Everything in the universe must be aligned right today, because in addition to Maelin finally starting to nurse, I had two other triumphs today.
The first one was after dinner, I was cleaning up, and Joe was on the computer trying to do some car research (no, we still haven’t bought a replacement car yet), and Cole kept crawling in the kitchen, tugging on my leg. I just wanted to clean up quickly, so I carried Cole into the living room, and asked Ryan to play nicely with Cole. I went back to the kitchen, and after a few minutes, I realized I hadn’t heard any crying, screaming, whining, or, “Mommy, Cole is bugging me-make him STOP!”
I popped my head around the corner, and Ryan and Cole were at their play kitchen, with Ryan showing Cole how the oven door opened, the sink worked, and giving him play pots and pans to hold. Cole was delighted his brother was playing with him! I about fainted. I called Joe over, and we both stood there in awe for a few moments watching our two little boys, actually being brothers, and enjoying each other.
I would have gladly settled for just that one, but I guess the “God of Small Miracles” was smiling on me today! After having 10 1/2 months of sleep issues with Cole, I was nursing him to sleep tonight, like I always do, and after about five minutes, he started squirming and trying to roll over like he does when he is in his crib. Normally, when I place him in his crib, he squirms, and usually fusses for a while, and I have to pat him on the back, and hold his hand until he finally falls asleep. So with him squirming in my arms, I wondered what would happen if I put him in his crib? I had to find out!
I set him down in the crib, still awake, he rolled over, and WENT TO SLEEP! No crying, fussing, or screaming, or having me pat him to sleep. I am not so naive to think this will be the norm now, but I’ll take it when I can.
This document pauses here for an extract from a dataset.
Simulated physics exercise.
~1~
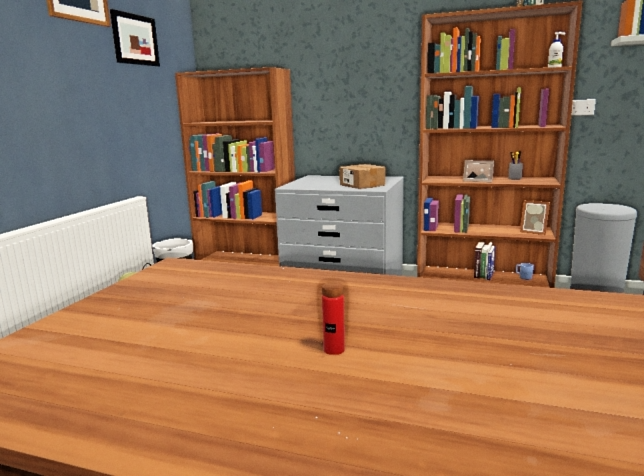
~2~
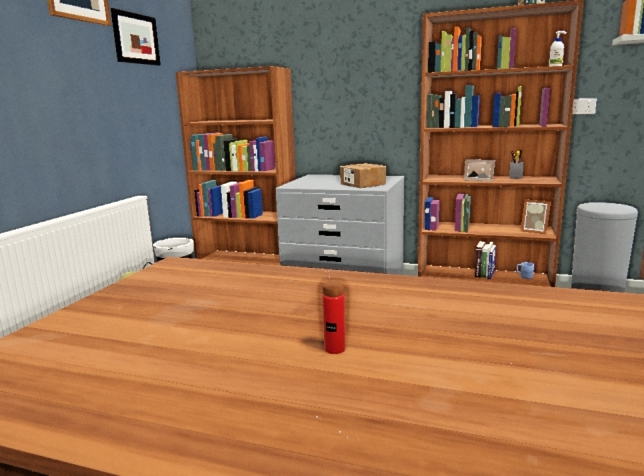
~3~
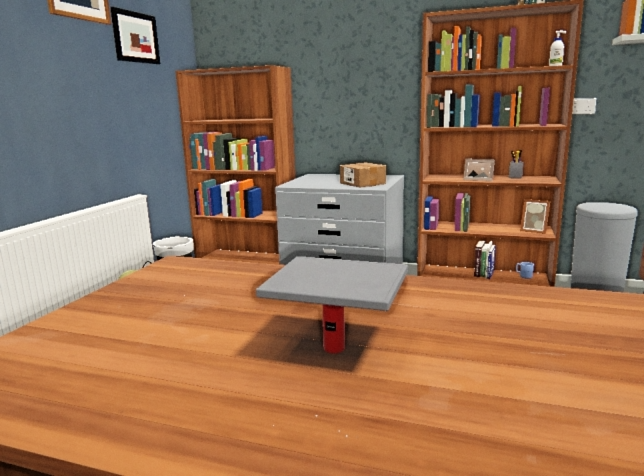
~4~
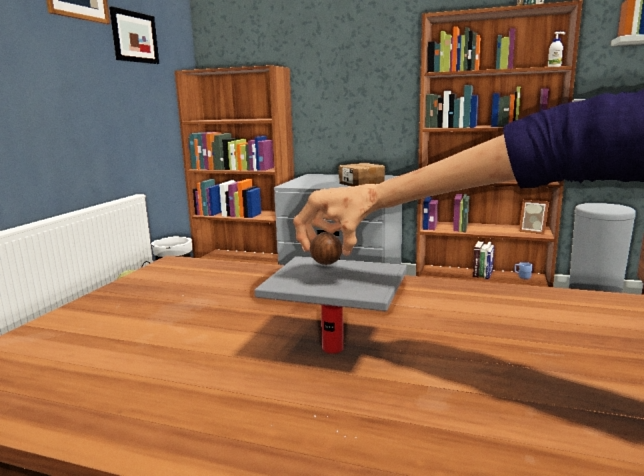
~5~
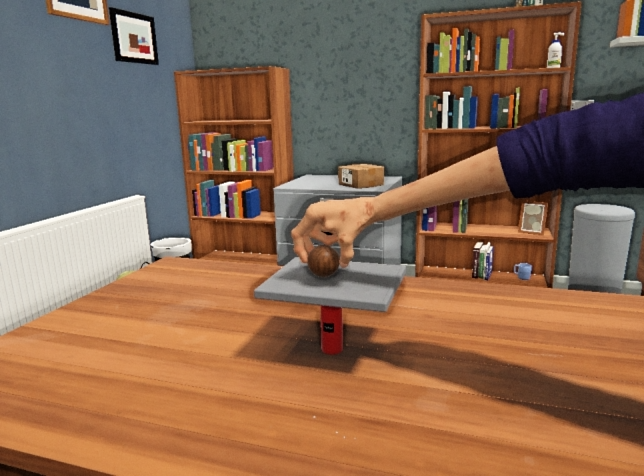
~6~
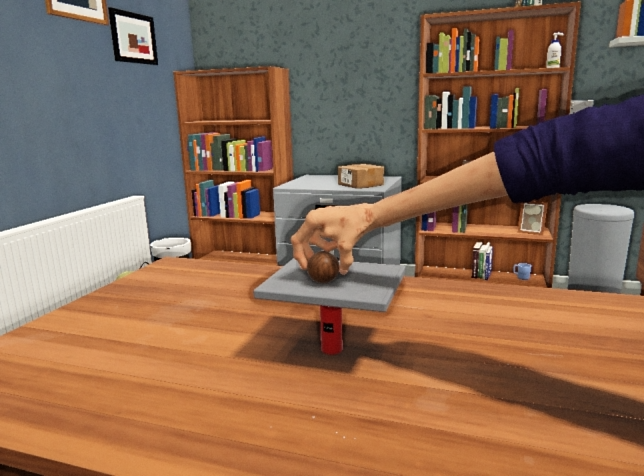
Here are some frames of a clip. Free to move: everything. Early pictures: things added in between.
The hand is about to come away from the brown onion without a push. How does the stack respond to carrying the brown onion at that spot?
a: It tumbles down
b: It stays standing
b.
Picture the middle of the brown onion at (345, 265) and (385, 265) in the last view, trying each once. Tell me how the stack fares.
Try one: The stack remains standing; try two: The stack collapses.
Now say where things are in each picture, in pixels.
In the first picture, the last thing is not in view yet.
In the second picture, the last thing is not in view yet.
In the third picture, the last thing is not in view yet; grey lid (336, 280).
The fourth picture shows still above its spot; brown onion (326, 249); grey lid (335, 280).
The fifth picture shows still above its spot; brown onion (324, 261); grey lid (334, 281).
The sixth picture shows set down, still held; brown onion (323, 267); grey lid (334, 281).
Then, 0.20 s on from there, no change.
Then, 0.40 s on from there, brown onion resting near (323, 268).
In the end, all 3 unmoved. At the end, from the last picture's camera, brown onion near (323, 268). The stack holds.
These small triumphs are like little gifts- after months and months, of doing the same thing over and over and over, and saying the same things, over and over, and over, it is like something has clicked and makes me realize my boys are responding to what I tell them and what I do for them. It is like a paycheck- a paycheck in mothering, that all your efforts are starting to pay off. I see a glimpse of the future in these moments, and it helps me to gear up for another day, which no doubt will have plenty of crying, screaming, whining, and, “Mommy, Cole is bugging me-make him STOP,” but until then, I’ll savor these small miracles.